AMFI has also proposed a Mutual Fund Long Term Retirement Plan (MFLRP) similar to the 401(k) plan in the US.

"In the last to last budget they (Finance Minister) had mentioned about MFLRP (Mutual Fund Long Term Retirmenet Plan) under Section 80 C (of Income Tax Act) which SEBI had proposed so we asked Finance Ministry to give a clarification in this budget as to how MFLRP can function," another source from the AMFI committee said.

Also Read: Budget 2018 may raise Section 80 (C) investment limit to Rs 2 lakh a year

"If this comes with tax incentive then it will help in channelising household savings to capital markets specially for long term, the source added.

If implemented, fund houses can launch these retirement products directly by getting approval from SEBI. Currently, fund houses have to take approval of Central Board of Direct Tax (CBDT) to provide tax benefits to investors.

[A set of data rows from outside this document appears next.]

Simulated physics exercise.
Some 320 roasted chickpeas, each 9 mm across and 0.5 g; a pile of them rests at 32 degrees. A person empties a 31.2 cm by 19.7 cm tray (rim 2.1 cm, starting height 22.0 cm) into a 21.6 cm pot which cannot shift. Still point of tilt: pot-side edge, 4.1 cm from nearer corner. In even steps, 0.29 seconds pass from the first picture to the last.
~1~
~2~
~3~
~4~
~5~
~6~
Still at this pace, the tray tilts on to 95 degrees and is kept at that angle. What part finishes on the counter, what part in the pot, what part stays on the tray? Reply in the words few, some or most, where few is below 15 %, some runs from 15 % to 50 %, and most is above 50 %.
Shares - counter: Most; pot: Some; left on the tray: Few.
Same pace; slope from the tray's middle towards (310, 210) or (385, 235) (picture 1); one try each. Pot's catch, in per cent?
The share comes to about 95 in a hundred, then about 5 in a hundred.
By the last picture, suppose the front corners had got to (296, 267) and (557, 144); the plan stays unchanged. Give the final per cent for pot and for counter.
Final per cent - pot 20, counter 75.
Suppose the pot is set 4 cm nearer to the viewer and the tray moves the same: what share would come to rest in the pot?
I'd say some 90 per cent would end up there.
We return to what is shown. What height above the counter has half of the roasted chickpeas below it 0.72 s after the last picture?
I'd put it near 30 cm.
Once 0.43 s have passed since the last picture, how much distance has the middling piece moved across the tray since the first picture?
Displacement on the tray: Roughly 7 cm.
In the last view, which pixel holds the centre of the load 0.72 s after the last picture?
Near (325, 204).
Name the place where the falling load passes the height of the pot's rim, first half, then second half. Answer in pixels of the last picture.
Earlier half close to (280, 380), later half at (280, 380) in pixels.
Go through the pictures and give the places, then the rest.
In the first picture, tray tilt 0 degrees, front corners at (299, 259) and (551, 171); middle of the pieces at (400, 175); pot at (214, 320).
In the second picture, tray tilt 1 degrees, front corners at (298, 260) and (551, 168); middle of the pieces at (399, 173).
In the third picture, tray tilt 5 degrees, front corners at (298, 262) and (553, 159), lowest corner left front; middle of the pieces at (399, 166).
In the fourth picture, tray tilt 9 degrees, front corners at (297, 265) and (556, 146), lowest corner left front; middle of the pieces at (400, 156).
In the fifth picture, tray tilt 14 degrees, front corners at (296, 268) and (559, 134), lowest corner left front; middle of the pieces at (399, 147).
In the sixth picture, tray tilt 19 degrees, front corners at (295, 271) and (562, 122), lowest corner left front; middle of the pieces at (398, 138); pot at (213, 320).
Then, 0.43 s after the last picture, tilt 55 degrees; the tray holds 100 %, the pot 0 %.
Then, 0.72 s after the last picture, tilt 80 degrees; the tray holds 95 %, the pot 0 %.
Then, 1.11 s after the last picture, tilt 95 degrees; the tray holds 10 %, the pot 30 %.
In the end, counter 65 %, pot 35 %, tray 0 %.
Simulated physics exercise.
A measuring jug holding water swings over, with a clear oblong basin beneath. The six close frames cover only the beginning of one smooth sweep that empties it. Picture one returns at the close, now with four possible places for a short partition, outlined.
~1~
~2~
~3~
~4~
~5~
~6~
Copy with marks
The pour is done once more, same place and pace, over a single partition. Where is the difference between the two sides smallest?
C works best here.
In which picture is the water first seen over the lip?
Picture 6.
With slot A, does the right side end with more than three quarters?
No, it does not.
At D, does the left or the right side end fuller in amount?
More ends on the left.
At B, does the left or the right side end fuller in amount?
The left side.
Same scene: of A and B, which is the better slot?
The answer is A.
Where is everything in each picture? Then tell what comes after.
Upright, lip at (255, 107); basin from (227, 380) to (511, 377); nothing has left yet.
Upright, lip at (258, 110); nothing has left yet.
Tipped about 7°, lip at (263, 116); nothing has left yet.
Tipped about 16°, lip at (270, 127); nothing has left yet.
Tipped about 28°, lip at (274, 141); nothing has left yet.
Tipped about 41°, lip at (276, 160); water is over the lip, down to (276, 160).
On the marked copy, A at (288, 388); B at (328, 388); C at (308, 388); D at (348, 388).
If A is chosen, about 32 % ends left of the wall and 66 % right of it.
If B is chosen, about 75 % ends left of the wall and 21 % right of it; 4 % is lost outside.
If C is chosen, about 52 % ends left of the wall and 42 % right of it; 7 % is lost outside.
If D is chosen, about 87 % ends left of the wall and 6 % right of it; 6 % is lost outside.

Consider Fund of Funds as equity

The industry association has also proposed the Finance Ministry to consider fund of funds category as equity funds if more than 65 percent is invested in equities.

“Fund of Funds should be treated as equity if more than 65 percent is invested in equities, as currently it is considered as a debt (scheme)," the source said.

Currently, Fund of Funds are treated as debt funds for taxation purpose, whereas those investing 65 percent in equity and equity derivatives are taxed as equity schemes.

Capital gains tax plans

Lastly, AMFI has also pushed the case for extending Sec 54 EC benefit for mutual fund schemes with lock-in period of three-five years.

"We have asked to reintroduce Section 54 EC, allowing mutual funds units also to cover under that section. Right now NHAI bond, REC bond allow lock-in period so that should be extended to mutual fund schemes. Investors can put for a 5 year lock-in to improve the equity appetite in the industry," the source said.

Under Sec 54 EC of the Income Tax Act, investors save on capital gains tax that need to be paid on sale or transfer of long-term capital assets, by investing in National Highways Authority of India (NHAI) bonds.